Skull Hooker: Mythbusters the Eastman Way

By Adam Bender

Skull HookerEastmans' Hardcore Field Test

by Adam Bender and Ryan Hatfield
At face value, the name “Skull Hooker” might make you snicker, but once you actually look at what it’s capable of and does, the jokes are quickly turned into, “I wish I would’ve thought of that.”

Invented by an Eastmans’ subscriber, the Skull Hooker may very well be the single best way to display your European mount. Gone are the days of clunky wood and staining boards, just to rest a skull on it. Using two pieces of steel and a couple of screws, this device is the easiest and most unique way to mount any European skull - and by any, we mean any! From deer and bear all the way up to moose and Cape buffalo, it works.

Soon after we started offering the Skull Hooker on eastmans.com, we started to get a lot of questions from customers about whether or not the Big Hooker could support an elk or heavier trophy. It’s a legitimate question, as these trophies are among a hunter’s most prized possessions.

That got us to thinking. Made out of steel and with a very sturdy design, just how much could these little devices hold? The packaging gives a recommendation as to what it’s capable of, but the question was still looming - just how much could it hold?

We grabbed a 2x4, some drywall, some gym weights and a couple of Skull Hookers and did a little “Mythbusters...Eastmans’ Style.” Here is what we found...

In order to test this as accurately to the most likely real life situation as possible, we simply braced a 2x4 with some legs, stood it upright and attached a small piece of sheetrock. After all, a stud and piece of drywall is what you’re most likely going to be mounting yours to at home. Also, in order to test it at its weakest point, we put the hook in the flattest position possible - where the weight would have the most leverage on the prong.

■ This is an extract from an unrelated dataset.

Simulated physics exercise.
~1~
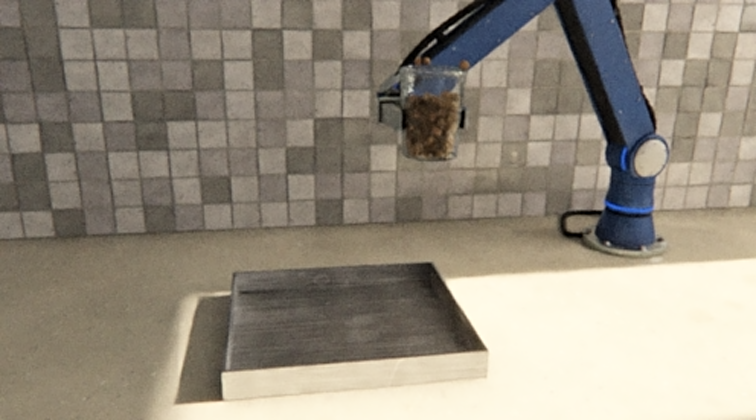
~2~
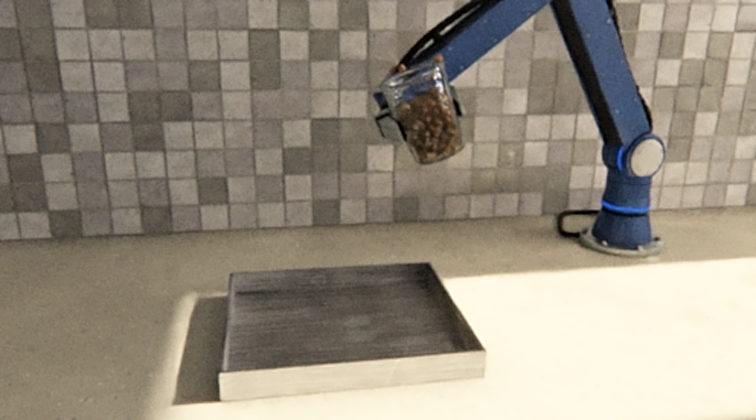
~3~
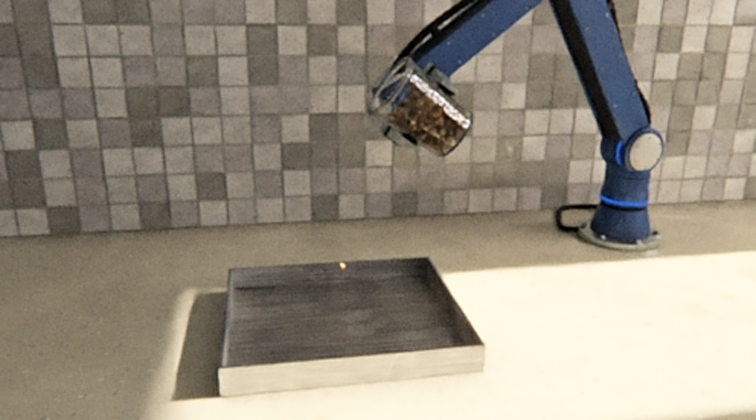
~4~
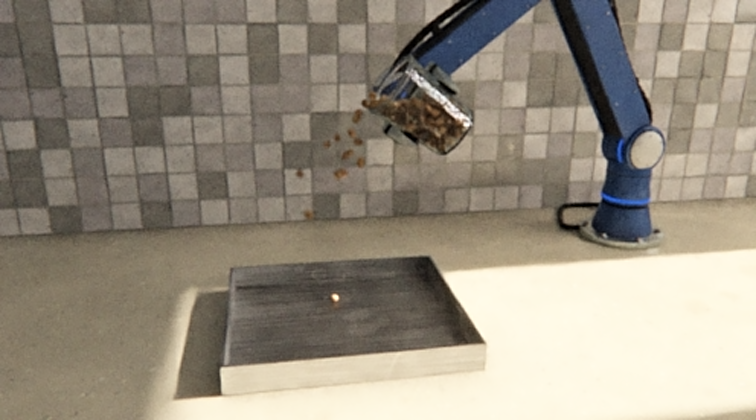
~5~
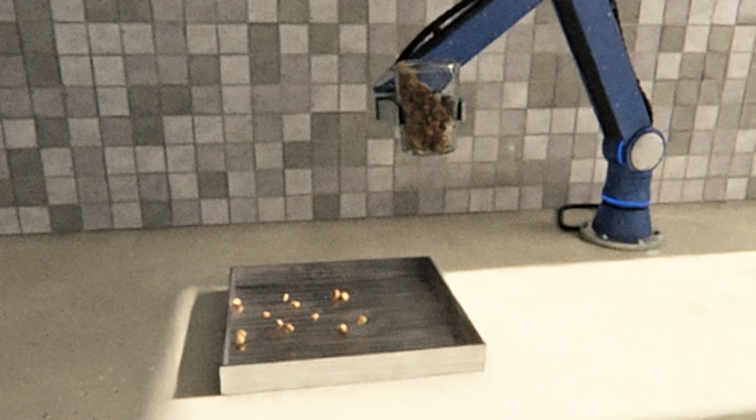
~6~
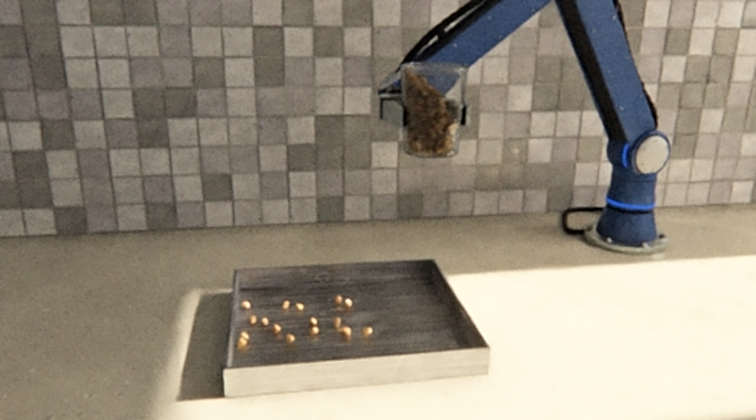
A blue robot arm held a clear tumbler of brown beans above a shallow metal tray, tipped it to the left until a small cluster spilled out, then turned it upright again, leaving some beans scattered in the tray and most still inside.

We started with the Big Hooker. Knowing that it is intended to hold the skulls of the largest big game, such as elk, Cape buffalo, etc., we went straight to 25 lbs. - no problem. From there, we figured we’d pony up and try 50 lbs. - again, no problem. Incrementally, we put on the weight by 10 lbs. At what point did we stop? Well, we had to come up with a new strategy at 60 lbs. because the rope we were using snapped as we lowered the weights down onto the prong.

Quick thinking found us running out to the pickup and grabbing a tow strap - this ought to hold! With the new rope in place, we kept adding 10 lbs. at a time until we ran out of weights - and that ladies and gentlemen, was at 100 lbs. While we absolutely do not recommend hanging that much weight on it (it’s always wise to back off a bit), it appears that any worries about the Big Hooker not being strong enough to hold your European elk rack is out of the question (when mounted properly, of course).

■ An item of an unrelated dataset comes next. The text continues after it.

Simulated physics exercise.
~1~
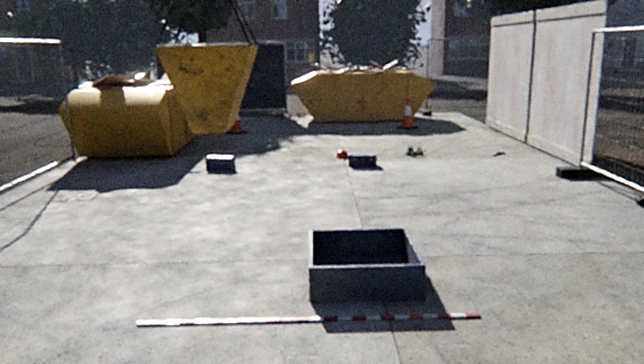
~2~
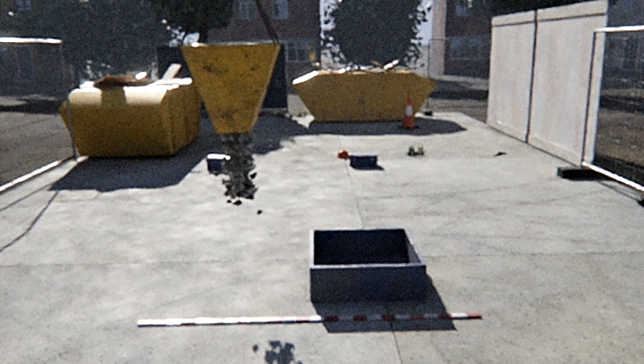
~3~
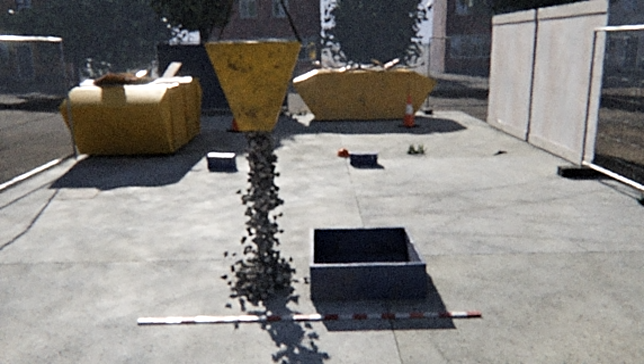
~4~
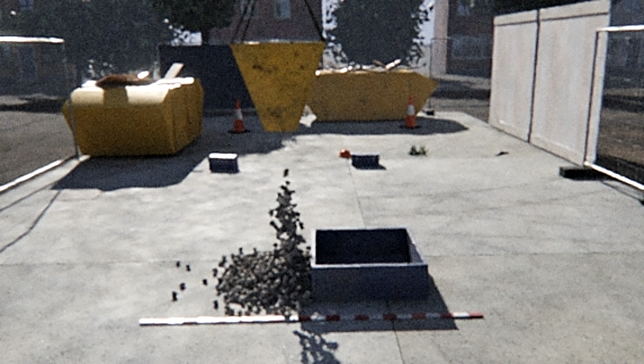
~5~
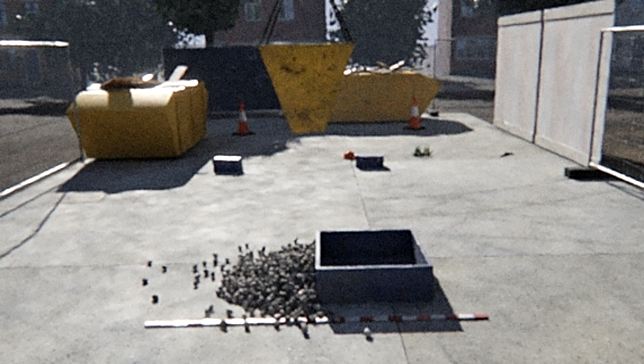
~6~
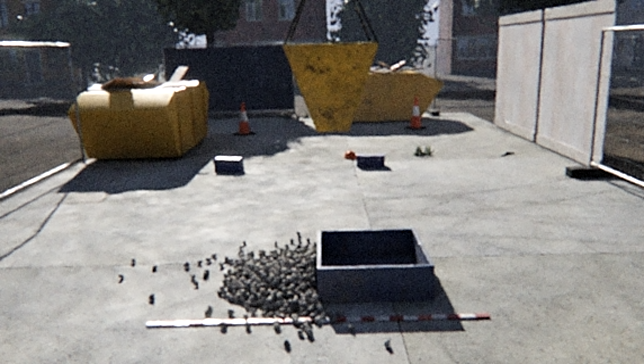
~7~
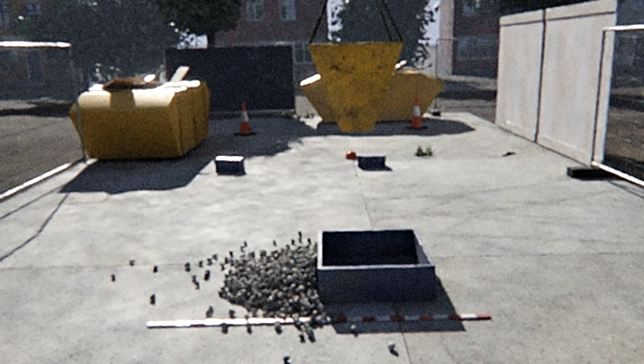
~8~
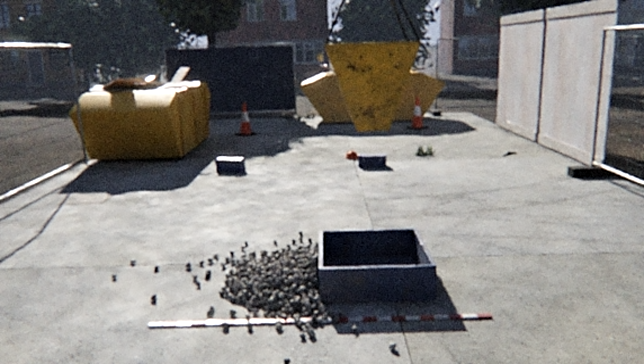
At the start, a yellow hopper hangs over a sunlit concrete yard, with skips and traffic cones behind and an open, dark bin standing near a red and white striped pole. The hopper moves rightwards, and grey stones begin to pour from its bottom. The stream lands on the ground just left of the bin and builds into a heap against its side. The last stones drop as the emptied hopper keeps travelling right. At the end, nearly all the stones lie left of the bin, with a few strays scattered around.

Next on the myth-busting block was the Little Hooker. The Little Hooker is designed to hold smaller skulls, such as deer, bear, antelope, etc. While this smaller model doesn’t have the brawn the Big Hooker does, what we found during the testing sure surprised us.

We started testing at 25 lbs.; piece of cake. We jumped up to 50 lbs. and it held, so 55 was next. At 55 lbs., one of the prongs bent a little. Knowing that it was still holding the weight, we went to 60 lbs. and the whole unit failed. Since most skulls you’ll be putting on the small hooker will weigh between 5-10 lbs., this handy little apparatus is more than up to the job.

The one “medium-sized” skull that we’d recommend using the Big Hooker for would be sheep skulls. While according to our test, it would likely be just fine, we just don’t think anything as rare and coveted as a set of sheep horns is worth any risk - use the Big Hooker and sleep better at night.

Our testing was done in a way to ensure it was as accurate as possible - a single stud and piece of drywall was all we mounted it to. There was no smoke, mirrors, or extra supports to ensure they’d withstand the weight we put them up against. After testing, we know that we won’t hesitate to put any of our European mounts - large or small - up on one anytime soon.